Definition translateLT (ts : fol.Terms LNN (arityR LNN LT_)) : Formula.

Lemma translateLT1 :
∀ a a0 b0,
translateLT (Tcons a (Tcons a0 b0)) =
subAllFormula LNT LTFormula
   (fun H : nat ⇒
    nat_rec (fun _ : nat ⇒ fol.Term LNT) (LNN2LNT_term a)
      (fun (H0 : nat) (_ : fol.Term LNT) ⇒
       nat_rec (fun _ : nat ⇒ fol.Term LNT) (LNN2LNT_term a0)
         (fun (H1 : nat) (_ : fol.Term LNT) ⇒ var H1) H0) H).

Translation of any LNN-formula

The translation of any LNN-formula is straigthforward, except for the special case of t_1 < t_2 (handled by translateLT )
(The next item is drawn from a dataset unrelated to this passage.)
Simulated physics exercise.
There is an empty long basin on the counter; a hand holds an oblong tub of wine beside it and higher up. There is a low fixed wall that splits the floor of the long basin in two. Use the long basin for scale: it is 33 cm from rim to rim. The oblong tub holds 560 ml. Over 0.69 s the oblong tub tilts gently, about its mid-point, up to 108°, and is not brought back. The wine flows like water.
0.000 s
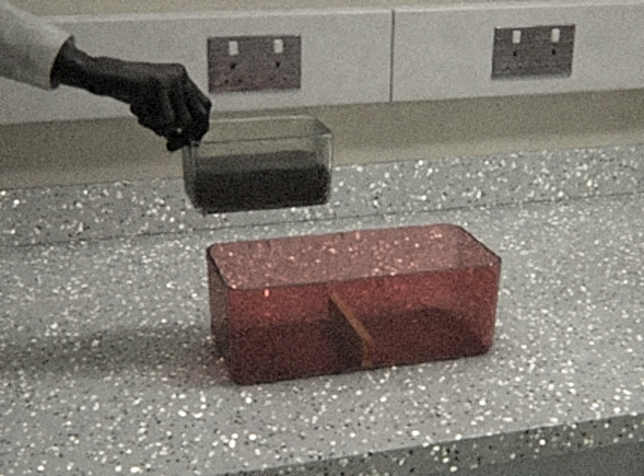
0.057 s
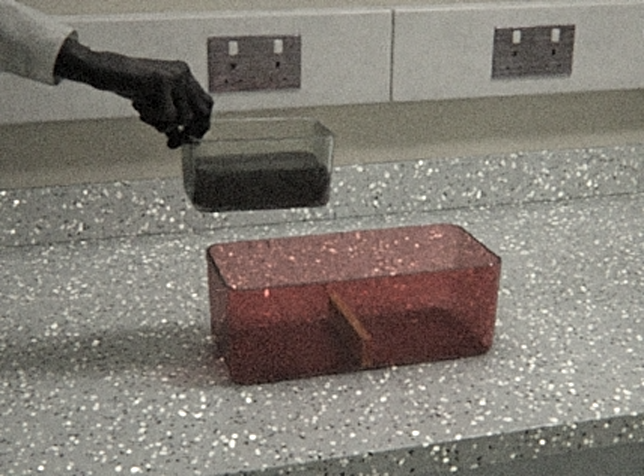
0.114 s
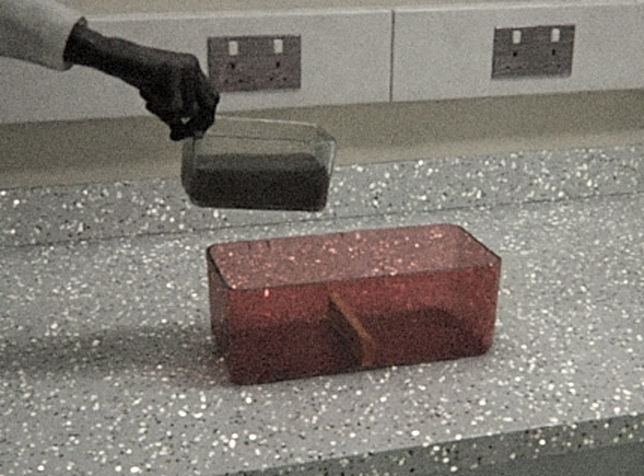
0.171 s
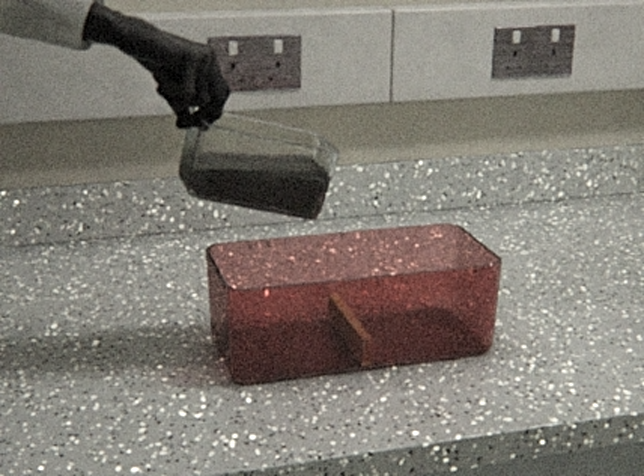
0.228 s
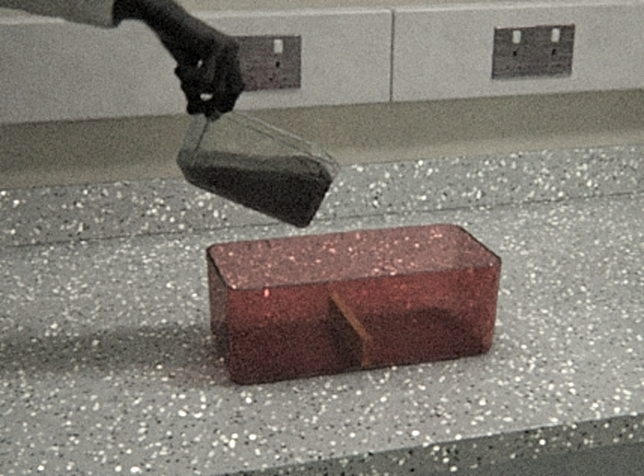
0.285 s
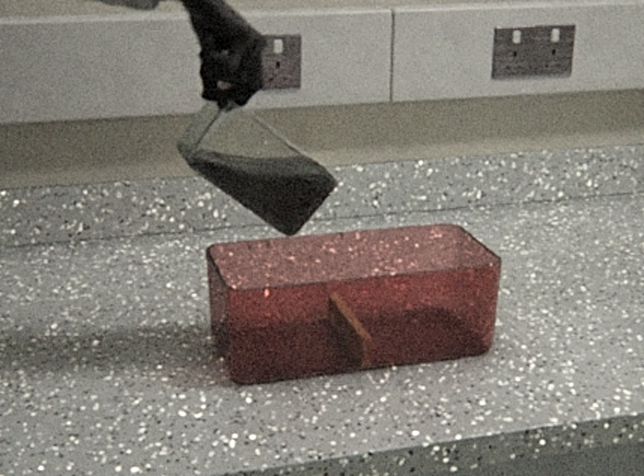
On a speckled counter, a hand steadily tilts a clear tub of dark liquid rightward above a red basin.
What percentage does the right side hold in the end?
About 51 per cent.
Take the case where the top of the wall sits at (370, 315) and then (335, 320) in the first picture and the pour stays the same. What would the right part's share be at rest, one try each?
First 25, then 65 per cent.
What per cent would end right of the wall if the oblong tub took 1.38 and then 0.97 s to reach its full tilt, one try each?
60 and 55 %.
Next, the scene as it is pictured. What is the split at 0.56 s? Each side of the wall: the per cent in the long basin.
Left: Around 14. Right: Around 38.
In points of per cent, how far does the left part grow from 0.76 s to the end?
Roughly 10 in a hundred.
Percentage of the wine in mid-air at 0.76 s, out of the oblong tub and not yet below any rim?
Roughly 4 %.
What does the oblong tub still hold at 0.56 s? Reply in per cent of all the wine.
Roughly 22 %.
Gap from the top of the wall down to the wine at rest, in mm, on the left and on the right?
Looks like roughly 22 mm on the left and roughly 22 mm on the right.
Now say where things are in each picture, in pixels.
In the first frame, it leans 0°; its right rim is at (324, 127); the wine meets the walls at (189, 167) and (320, 158); the long basin's rim runs from (216, 269) to (479, 243); the wall's top is at (349, 316).
In the second frame, it leans 2°; its right rim is at (325, 129); the wine meets the walls at (188, 166) and (320, 159).
In the third frame, it leans 7°; its right rim is at (327, 135); the wine meets the walls at (188, 164) and (320, 159).
In the fourth frame, it leans 16°; its right rim is at (330, 145); the wine meets the walls at (187, 162) and (320, 161).
In the fifth frame, it leans 27°; its right rim is at (331, 159); the wine meets the walls at (185, 158) and (324, 165).
In the sixth frame, it leans 39°; its right rim is at (328, 176); the wine meets the walls at (184, 151) and (326, 166).
After 0.56 s the tilt is 98° and 22 per cent is still to pour, 14 is left of the wall and 37 right of it.
After 0.76 s the tilt is 108° and 7 per cent is still to pour, 38 is left of the wall and 51 right of it.
After 0.96 s the tilt is 108° and 0 per cent is still to pour, 47 is left of the wall and 51 right of it.
After 1.19 s the tilt is 108° and 0 per cent is still to pour, 48 is left of the wall and 51 right of it.
In the end 48 per cent lies left of the wall, 51 right of it and 1 outside.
Fixpoint LNN2LNT_formula (f : fol.Formula LNN) : Formula :=
  match f with
  | (t1 = t2)%fol ⇒ (LNN2LNT_term t1 = LNN2LNT_term t2)%nt
  | atomic r ts ⇒
      match
        r as l return (fol.Terms LNN (arityR LNN l) → Formula)
      with
      | LT_ ⇒ fun ts : fol.Terms LNN (arityR LNN LT_) ⇒ translateLT ts
      end ts
  | (A → B)%fol ⇒ (LNN2LNT_formula A → LNN2LNT_formula B)%nt
  | (¬ A)%fol ⇒ (¬ LNN2LNT_formula A)%nt
  | (allH v, A)%fol ⇒ (allH v, LNN2LNT_formula A)%nt
  end.

Helpful rewriting lemmas

Lemma LNN2LNT_or (a b : fol.Formula LNN):
  LNN2LNT_formula (orH a b) =
    orH (LNN2LNT_formula a) (LNN2LNT_formula b).

Lemma LNN2LNT_and (a b : fol.Formula LNN):
LNN2LNT_formula (andH a b) =
andH (LNN2LNT_formula a) (LNN2LNT_formula b).
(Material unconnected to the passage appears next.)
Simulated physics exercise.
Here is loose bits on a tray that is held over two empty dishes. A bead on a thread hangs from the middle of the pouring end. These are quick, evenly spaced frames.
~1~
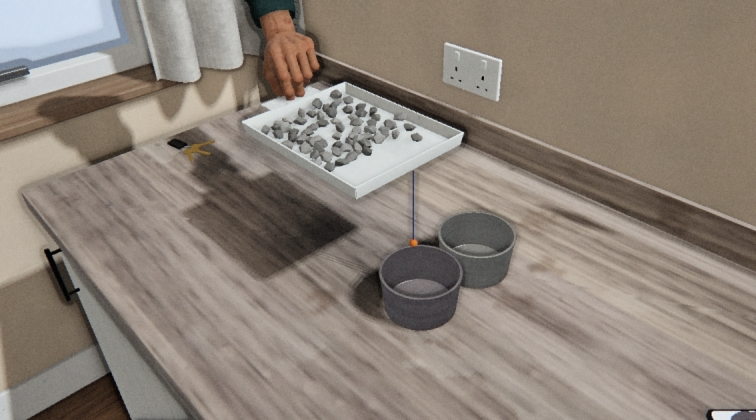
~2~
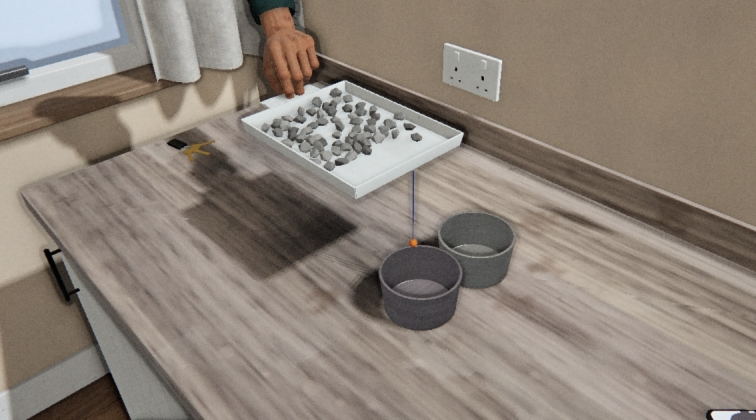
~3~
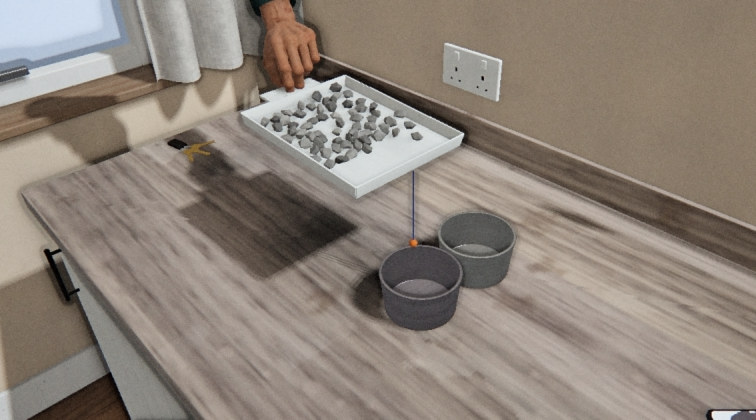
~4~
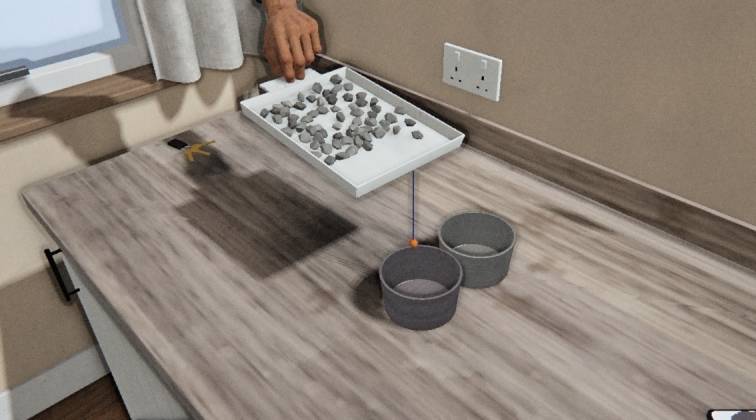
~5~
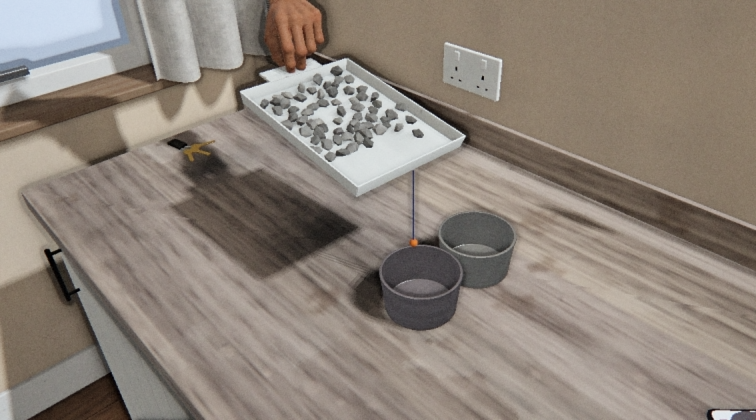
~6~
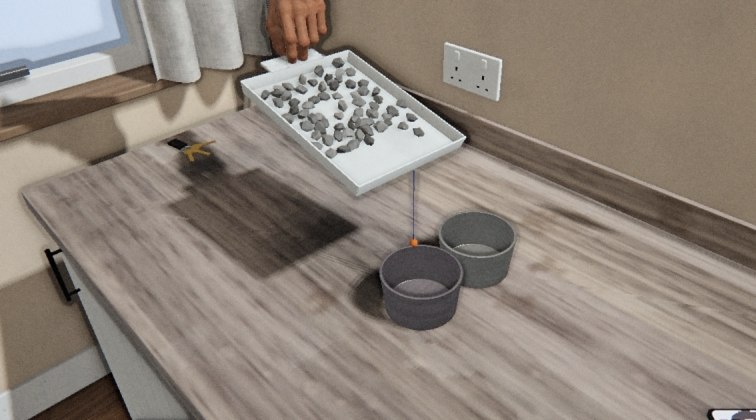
A hand gradually raising the back of a white tray of grey gravel, tilting it above two empty dark dishes.
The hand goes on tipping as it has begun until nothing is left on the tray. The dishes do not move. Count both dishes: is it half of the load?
Together they catch the larger part.
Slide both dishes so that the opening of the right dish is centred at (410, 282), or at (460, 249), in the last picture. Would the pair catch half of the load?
The first try: Not half. The second: More than half.
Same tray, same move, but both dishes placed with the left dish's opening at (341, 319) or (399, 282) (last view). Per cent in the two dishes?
The first gives 20 %, the second 80 %.
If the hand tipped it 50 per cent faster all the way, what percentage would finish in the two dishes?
Roughly 80 in a hundred.
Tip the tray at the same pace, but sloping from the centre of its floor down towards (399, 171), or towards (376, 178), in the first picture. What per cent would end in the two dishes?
First some 60, then 40 per cent.
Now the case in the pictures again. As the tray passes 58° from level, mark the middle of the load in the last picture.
Near (420, 142).
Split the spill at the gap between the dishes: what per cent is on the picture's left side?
Near 10 %.
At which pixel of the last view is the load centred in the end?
Near (469, 272).
Just after the last frame, tray tipped steeply; almost all on the tray; just a few in the air.
A moment on, tray tipped right over; roughly a third on the tray; about a tenth in the left dish; roughly a quarter in the right dish; about a tenth outside both; about a tenth in the air.
Further on, tray tipped past a quarter turn; roughly a quarter in the left dish; roughly half in the right dish; roughly a quarter outside both.
When it is over, tray tipped past a quarter turn; roughly a quarter in the left dish; roughly half in the right dish; roughly a quarter outside both.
Lemma LNN2LNT_iff (a b : fol.Formula LNN):
LNN2LNT_formula (iffH a b) =
   iffH (LNN2LNT_formula a) (LNN2LNT_formula b).

Lemma LNN2LNT_exist (v : nat) (a : fol.Formula LNN) :
LNN2LNT_formula (existH v a) = existH v (LNN2LNT_formula a).
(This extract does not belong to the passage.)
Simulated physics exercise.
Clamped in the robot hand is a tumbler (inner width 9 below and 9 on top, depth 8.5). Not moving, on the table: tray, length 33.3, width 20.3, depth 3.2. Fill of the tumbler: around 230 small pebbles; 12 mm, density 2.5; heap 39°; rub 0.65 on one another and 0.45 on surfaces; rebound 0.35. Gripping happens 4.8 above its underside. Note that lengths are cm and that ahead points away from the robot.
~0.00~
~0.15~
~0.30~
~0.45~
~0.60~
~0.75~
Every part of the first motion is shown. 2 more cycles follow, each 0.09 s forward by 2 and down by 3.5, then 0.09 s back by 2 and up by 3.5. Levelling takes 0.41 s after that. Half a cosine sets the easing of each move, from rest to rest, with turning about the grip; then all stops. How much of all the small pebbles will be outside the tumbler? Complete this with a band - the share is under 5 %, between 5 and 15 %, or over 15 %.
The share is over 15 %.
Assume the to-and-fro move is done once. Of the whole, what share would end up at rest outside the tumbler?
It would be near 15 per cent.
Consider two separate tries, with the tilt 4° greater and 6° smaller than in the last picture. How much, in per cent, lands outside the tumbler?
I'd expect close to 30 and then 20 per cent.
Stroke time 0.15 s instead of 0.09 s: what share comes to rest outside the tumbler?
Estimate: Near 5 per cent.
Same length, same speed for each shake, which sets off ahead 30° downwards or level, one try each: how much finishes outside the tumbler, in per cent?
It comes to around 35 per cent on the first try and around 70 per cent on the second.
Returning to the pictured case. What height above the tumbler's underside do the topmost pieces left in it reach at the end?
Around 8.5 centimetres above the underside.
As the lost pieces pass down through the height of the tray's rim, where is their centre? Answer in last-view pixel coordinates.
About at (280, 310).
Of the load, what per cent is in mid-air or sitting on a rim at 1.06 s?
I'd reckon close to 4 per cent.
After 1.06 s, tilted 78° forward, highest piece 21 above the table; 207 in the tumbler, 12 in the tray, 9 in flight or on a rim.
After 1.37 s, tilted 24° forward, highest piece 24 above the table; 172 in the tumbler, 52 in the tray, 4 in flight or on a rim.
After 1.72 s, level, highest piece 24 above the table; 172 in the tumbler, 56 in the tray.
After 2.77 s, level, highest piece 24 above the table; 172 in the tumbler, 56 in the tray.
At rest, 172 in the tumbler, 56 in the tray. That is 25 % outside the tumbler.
Lemma LNN2LNT_freeVarF (f : fol.Formula LNN) (v : nat):
  In v (freeVarF (LNN2LNT_formula f)) ↔ In v (freeVarF f).

Lemma LNN2LNT_freeVarF1 (f : fol.Formula LNN) (v : nat):
In v (freeVarF (LNN2LNT_formula f)) →
In v (freeVarF f).

Lemma LNN2LNT_freeVarF2 (f : fol.Formula LNN) (v : nat):
  In v (freeVarF f) →
  In v (freeVarF (LNN2LNT_formula f)).

Lemma LNN2LNT_subFormula
(T : System) (f : fol.Formula LNN) (v : nat) (s : fol.Term LNN):
SysPrf T
   (iffH (LNN2LNT_formula (substF f v s))
      (substF (LNN2LNT_formula f) v (LNN2LNT_term s))).

Inverse translation

Fixpoint LNT2LNN_formula (f : Formula) : fol.Formula LNN :=
  match f with
  | (t1 = t2)%nt ⇒ (LNT2LNN_term t1 = LNT2LNN_term t2)%fol
  | atomic r ts ⇒ match r with
                   end
  | (A → B)%nt ⇒ (LNT2LNN_formula A → LNT2LNN_formula B)%fol
  | (¬ A)%nt ⇒ (¬ LNT2LNN_formula A)%fol
  | (allH v, A)%nt ⇒ (allH v, LNT2LNN_formula A)%fol
  end.

Commutation lemmas

Lemma LNT2LNT_formula (f : Formula):
LNN2LNT_formula (LNT2LNN_formula f) = f.

Lemma LNT2LNN_subTerm (t : Term) (v : nat) (s : Term):
  LNT2LNN_term (substT t v s) =
    substT (LNT2LNN_term t) v (LNT2LNN_term s).

Lemma LNT2LNN_freeVarT ( t : Term):
  freeVarT (LNT2LNN_term t) = freeVarT t.

Lemma LNT2LNN_freeVarF (f : Formula):
  freeVarF (LNT2LNN_formula f) = freeVarF f.

Lemma LNT2LNN_subFormula :
  ∀ (f : Formula) (v : nat) (s : Term),
    LNT2LNN_formula (substF f v s) =
      substF (LNT2LNN_formula f) v (LNT2LNN_term s).

Proof translation

If the translation of every axiom of a LNN-system U is provable in a closed LNT-system V, then the translation of any LNN-formula in U is provable in V.

Lemma translateProof (U : fol.System LNN) (V : System):
    ClosedSystem LNT V →
    (∀ f : fol.Formula LNN,
        mem (fol.Formula LNN) U f → SysPrf V (LNN2LNT_formula f)) →
    ∀ f : fol.Formula LNN,
      folProof.SysPrf LNN U f → SysPrf V (LNN2LNT_formula f).